Monthly Archive for February, 2014

FEBRUARY 2014 BAD FAITH CASES: INSURER COULD NOT SEEK ATTORNEY’S FEES FROM ANOTHER CARRIER IN DECLARATORY JUDGMENT ACTION FOR PAYING SHARE OF INSURED’S FEES ON THE BASIS OF BAD FAITH, BUT COULD PROCEED ON STATUTORY CLAIM UNDER 42 Pa. C. S. § 2503(7) (Western District)

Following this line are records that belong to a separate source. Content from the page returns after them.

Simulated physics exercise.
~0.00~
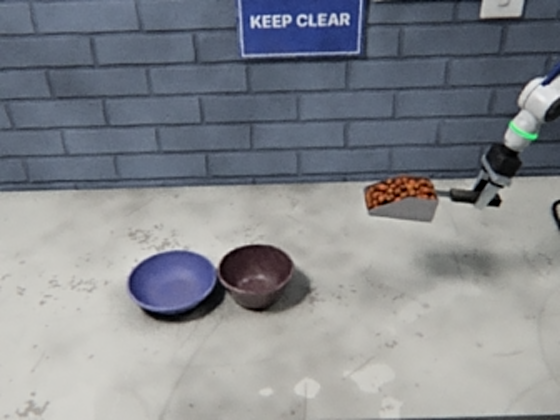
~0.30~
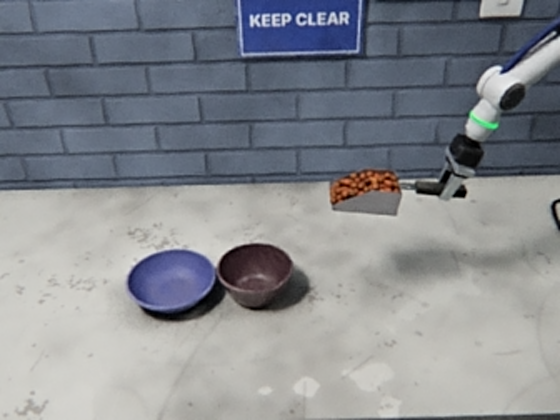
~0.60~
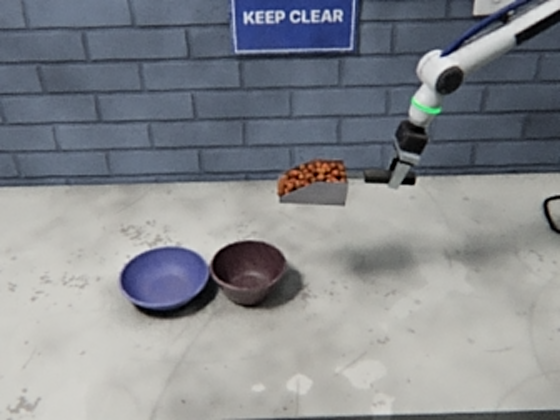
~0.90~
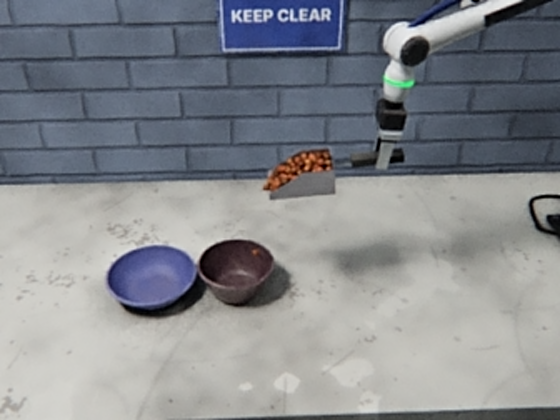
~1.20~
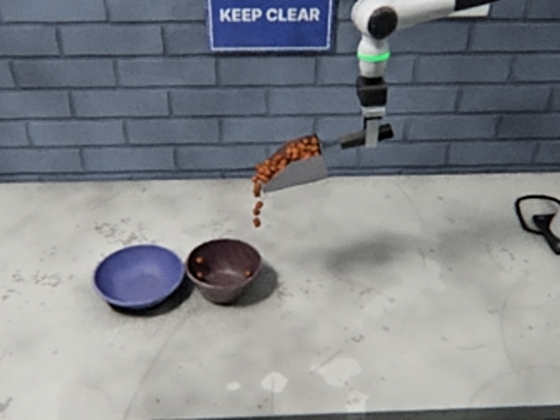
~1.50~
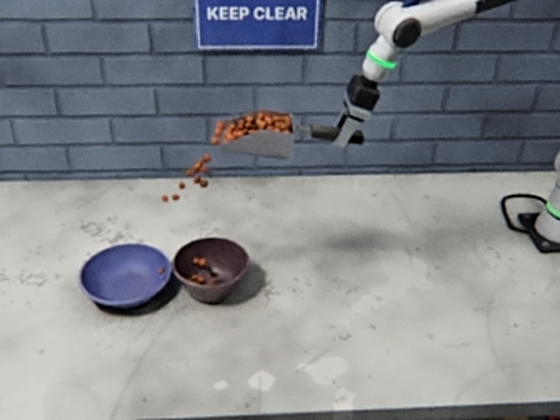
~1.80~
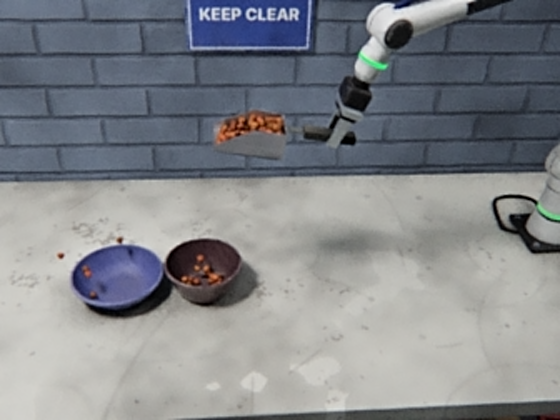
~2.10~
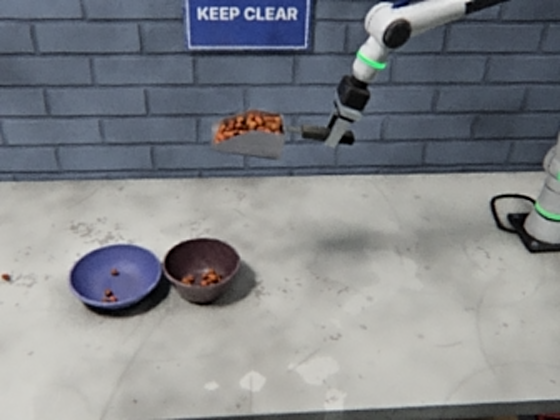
A robot arm carried a scoop heaped with brown nuts left toward two bowls, tipped some out, then levelled it; several landed in the dark bowl, a few in the blue one, and one rolled off left, while the scoop stayed mostly full.
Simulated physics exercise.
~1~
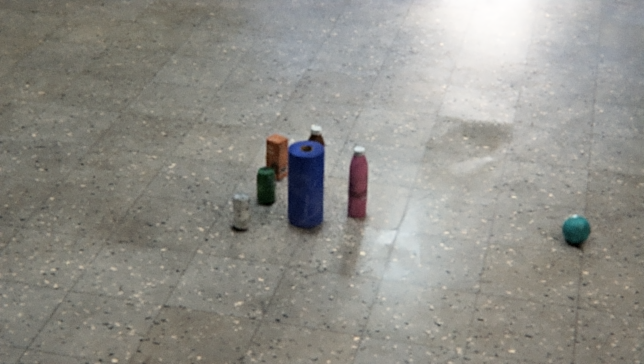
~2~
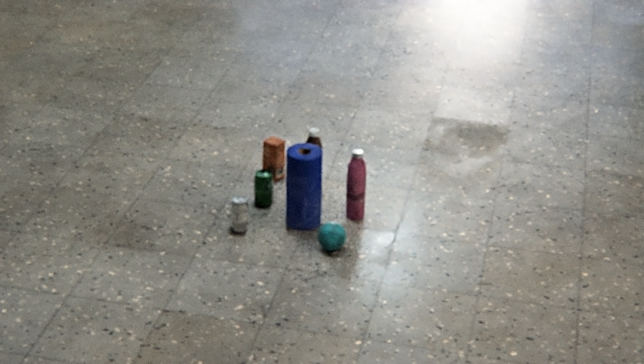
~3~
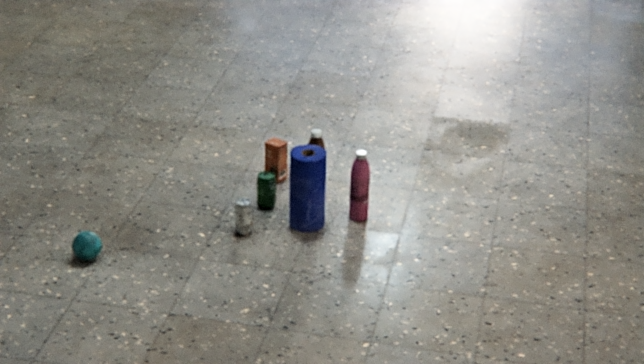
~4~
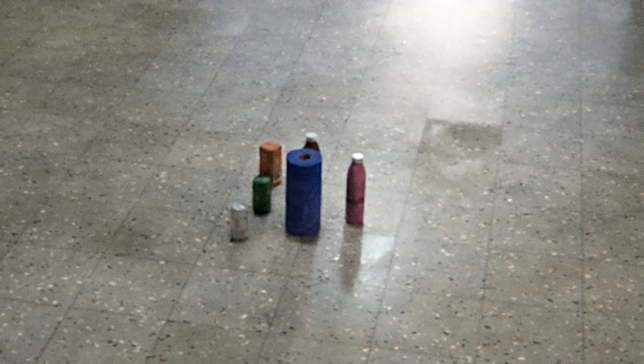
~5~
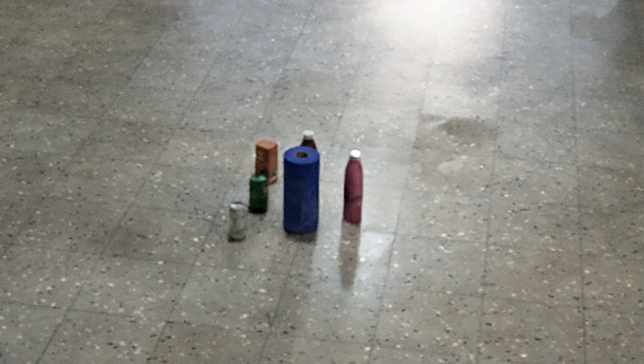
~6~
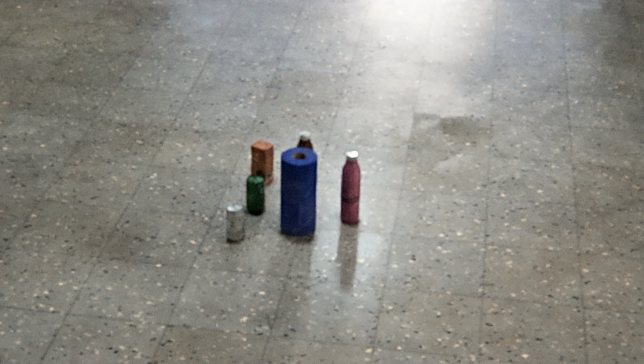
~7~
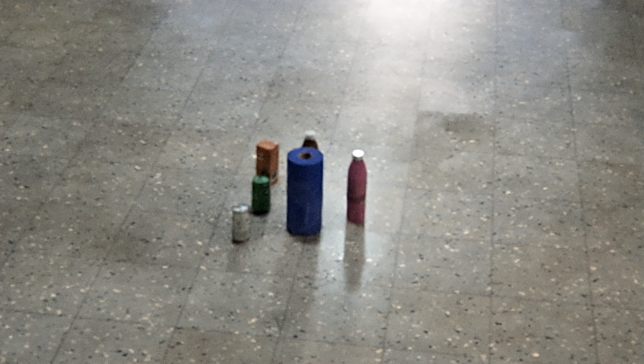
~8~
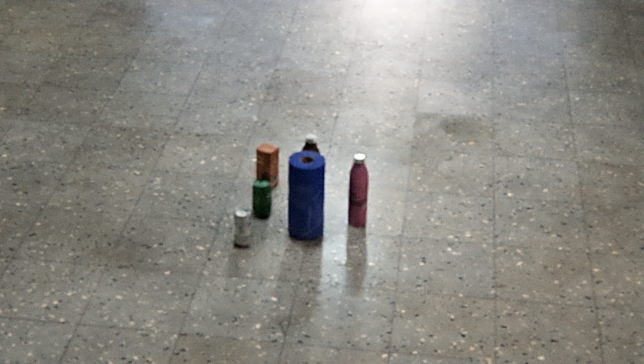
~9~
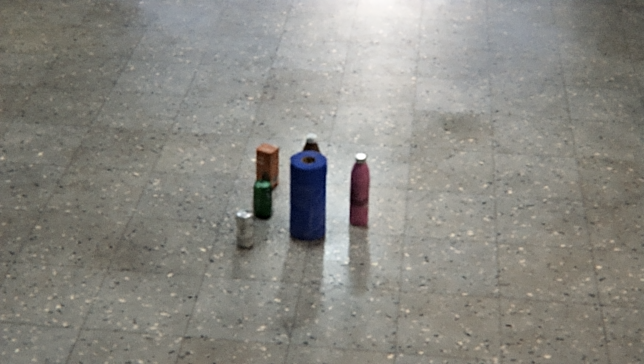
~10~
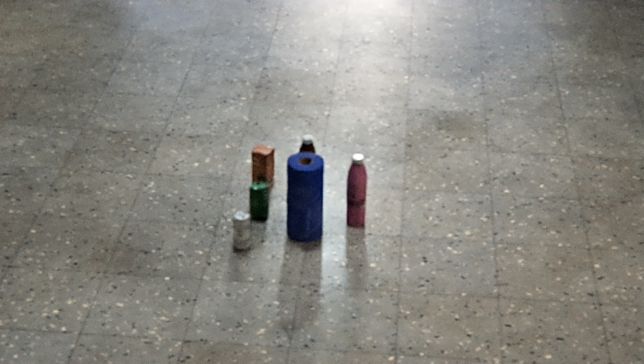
The clip opens on a speckled, tiled floor where a blue roll, a pink bottle, a brown bottle, an orange carton, a green can and a pale can stand in a loose cluster. A turquoise ball is off to the right, apart from them. It rolls left across the floor and passes in front of the blue roll without knocking anything over. The ball carries on past the pale can and leaves the view on the left. The view drifts slightly around the group, and at the end all six objects are still upright where they began.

In Nat’l Union Fire Ins. Co. v. Essex Ins. Co., plaintiff insurer filed a declaratory judgment action against one of its co-insurer after the insurer declined to pay its portion of defense costs in an underlying suit against the companies insured. Included in that action was a claim for attorney’s fees and delay damages. The defendant-insurer filed a motion to dismiss the complaint, contending an award for attorney fees was unsustainable under the declaratory judgment act and Pennsylvania law. While prevailing litigants are generally responsible for their own attorney fees, Pennsylvania law does permit an insured to recover attorney fees for prosecuting a declaratory judgment where an insurer has refused to defend the insured in bad faith. The exception is intended to protect the insured where the insurer’s denial is unreasonable and in bad faith. The court indicated plaintiff failed to point to any Pennsylvania case where an insurer was permitted to recover attorneys’ fees for an action arising out of a co-insurer’s refusal to pay its proportionate share of defense costs. Plaintiffs did, however, allude to entitlement of attorneys’ fees under Pennsylvania statute 42 Pa.C.S.A. § 2503(7) permitting recovery of counsel fees if a party’s conduct during the pendency of a matter is dilatory, obdurate, or vexatious. The court allowed the claim to advance under that theory.

Date of Decision: December 5, 2013

Nat’l Union Fire Ins. Co. v. Essex Inc. Co., Civil Action No. 13-32, 2013 U.S. Dist. LEXIS 171401 (W.D. Pa. Dec. 5, 2013) (Kelly, M.J.).